The carrier flies to 30 domestic destinations and has a substantial presence in the transborder market - it operates to 10 US cities non-stop, almost as many as the 11 of Aeromexico, Mexico's largest carrier. Its flights to the USA contribute about a quarter of Volaris' passenger revenues, it says.

Volaris says the 10 US cities in its network are home to some of the most populous Mexican communities, which it believes helps drive demand for its flights targetted at the cost-conscious visiting friends and relative (VFR) passenger.

The airline has styled itself as an ultra low-cost carrier, albeit with a focus on high quality customer service. It emphasises low base fares as a strategy to stimulate demand, and says its lowest fares are priced to compete with long-distance bus fares in Mexico. This is as the carrier targets "executive and luxury bus passengers" who travel for more than five hours.

"We have been able to successfully stimulate demand for our services among long-distance bus passengers by offering fares that are low enough to make it economical for these passengers to switch from bus to air travel. There is a large bus industry in Mexico, with total passenger segments of approximately 2.8 billion in 2012, of which approximately 74.4 million were executive and luxury passenger segments," says Volaris, citing Mexican government transportation figures.

It appears that Volaris' strategy is paying off so far.
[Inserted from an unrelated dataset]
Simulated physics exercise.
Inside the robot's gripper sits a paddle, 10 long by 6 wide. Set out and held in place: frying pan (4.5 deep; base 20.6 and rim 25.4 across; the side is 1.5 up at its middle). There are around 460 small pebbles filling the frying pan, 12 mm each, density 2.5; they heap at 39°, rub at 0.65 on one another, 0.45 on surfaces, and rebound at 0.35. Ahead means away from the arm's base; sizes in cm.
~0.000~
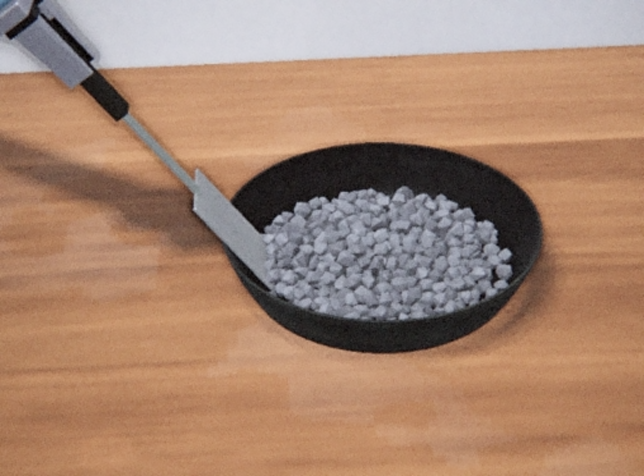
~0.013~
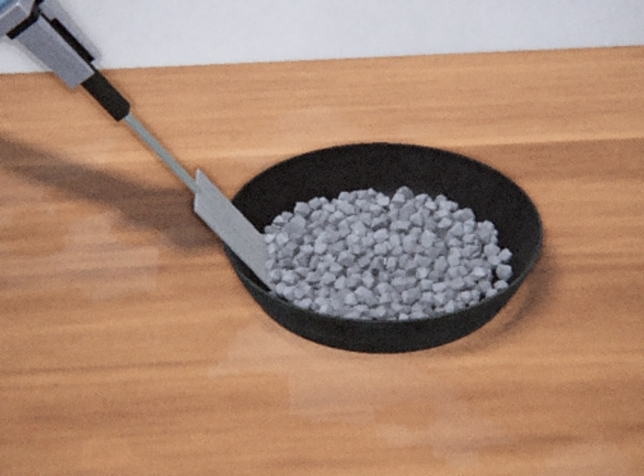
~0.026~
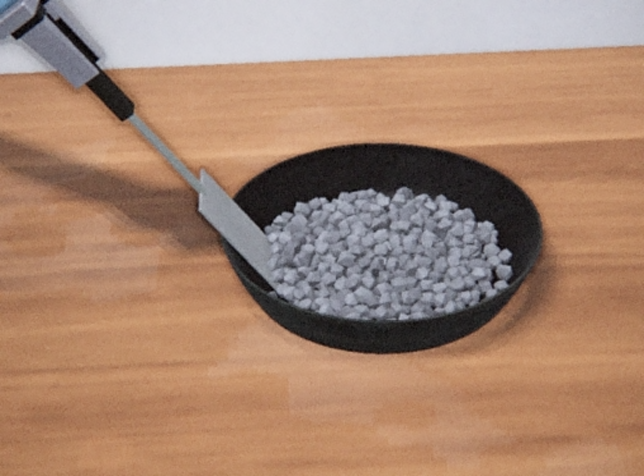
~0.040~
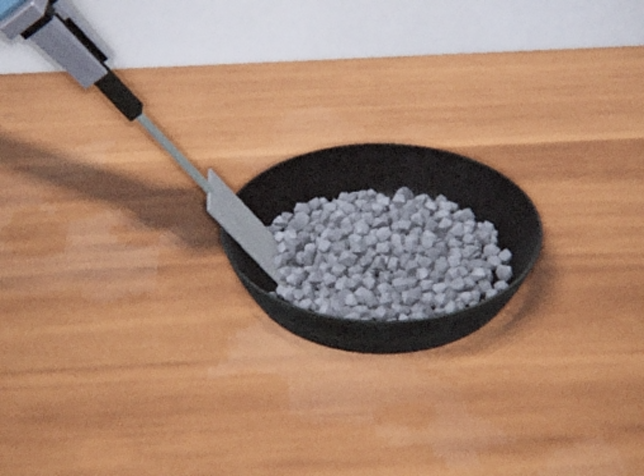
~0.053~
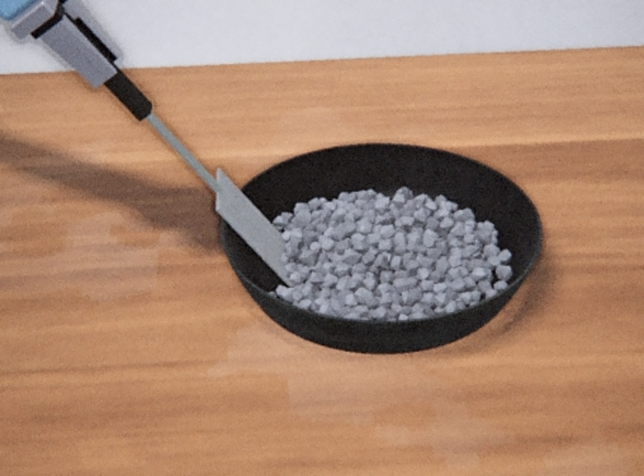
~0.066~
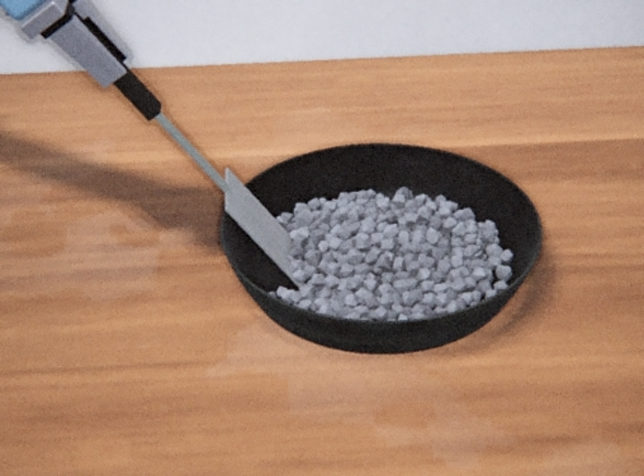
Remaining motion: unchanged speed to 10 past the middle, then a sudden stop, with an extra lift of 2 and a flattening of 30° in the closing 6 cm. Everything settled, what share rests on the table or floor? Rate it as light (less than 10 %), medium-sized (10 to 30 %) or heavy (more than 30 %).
Rated light.
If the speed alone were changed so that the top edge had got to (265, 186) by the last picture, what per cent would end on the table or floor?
That share would be some 15 percent.
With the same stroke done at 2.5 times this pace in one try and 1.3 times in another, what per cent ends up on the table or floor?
Estimates, in order: 20 % and 5 %.
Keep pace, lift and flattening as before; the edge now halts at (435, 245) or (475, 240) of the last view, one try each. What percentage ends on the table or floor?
About 0 and 0 per cent.
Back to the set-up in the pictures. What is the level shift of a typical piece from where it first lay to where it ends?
Somewhere around 3 centimetres, I'd say.
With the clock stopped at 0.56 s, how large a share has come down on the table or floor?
Around 5 %.
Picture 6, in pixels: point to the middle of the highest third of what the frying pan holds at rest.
Somewhere around (483, 229) in the last picture.
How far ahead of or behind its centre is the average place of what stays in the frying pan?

It reported a full-year operating profit of Ps378 million ($29.3 million) in 2012, and full-year revenues of Ps11.7 billion.

The airline expects that passenger traffic in the cost-conscious segment it is targetting will grow further. Citing the expected 3.5% forecasted growth in Mexico's GDP for 2013, Volaris says it expects more middle-income Mexicans to travel.

"We believe that the Mexican air transportation industry still remains under-developed... substantial investments made in airport infrastructure in Mexico over the last ten years will help to sustain this expected growth," says Volaris.

Volaris' cost per available seat mile (CASM) of Ps1.23 is the lowest among publicly traded carriers in Latin America, it points out. "We have achieved this through our efficient and uniform fleet, high asset utilisation, our emphasis on direct sales and distribution and our variable, performance-based compensation structure," it says.

The airline expects to lower its CASM further as it deploys additional A320s equipped with fuel-saving sharklets. It operates 43 A320 family aircraft as of end March, and has firm commitments for 49 sharklet-equipped A320s that will be delivered over the next eight years. Thirty of these 49 aircraft will be A320neos. Volaris has secured financing for pre-delivery payments for the A320 deliveries through December 2014.

Looking further ahead, the airline aims to operate an all-A320 fleet in 2020. As of end March, its fleet of 43 A320 family aircraft comprised 24 A319s and 19 A320s. It will take delivery of another three A320s by end-2013.

Volaris' A320s are configured with 174 passenger seats each, 21% more than the 144 seats on the A319s.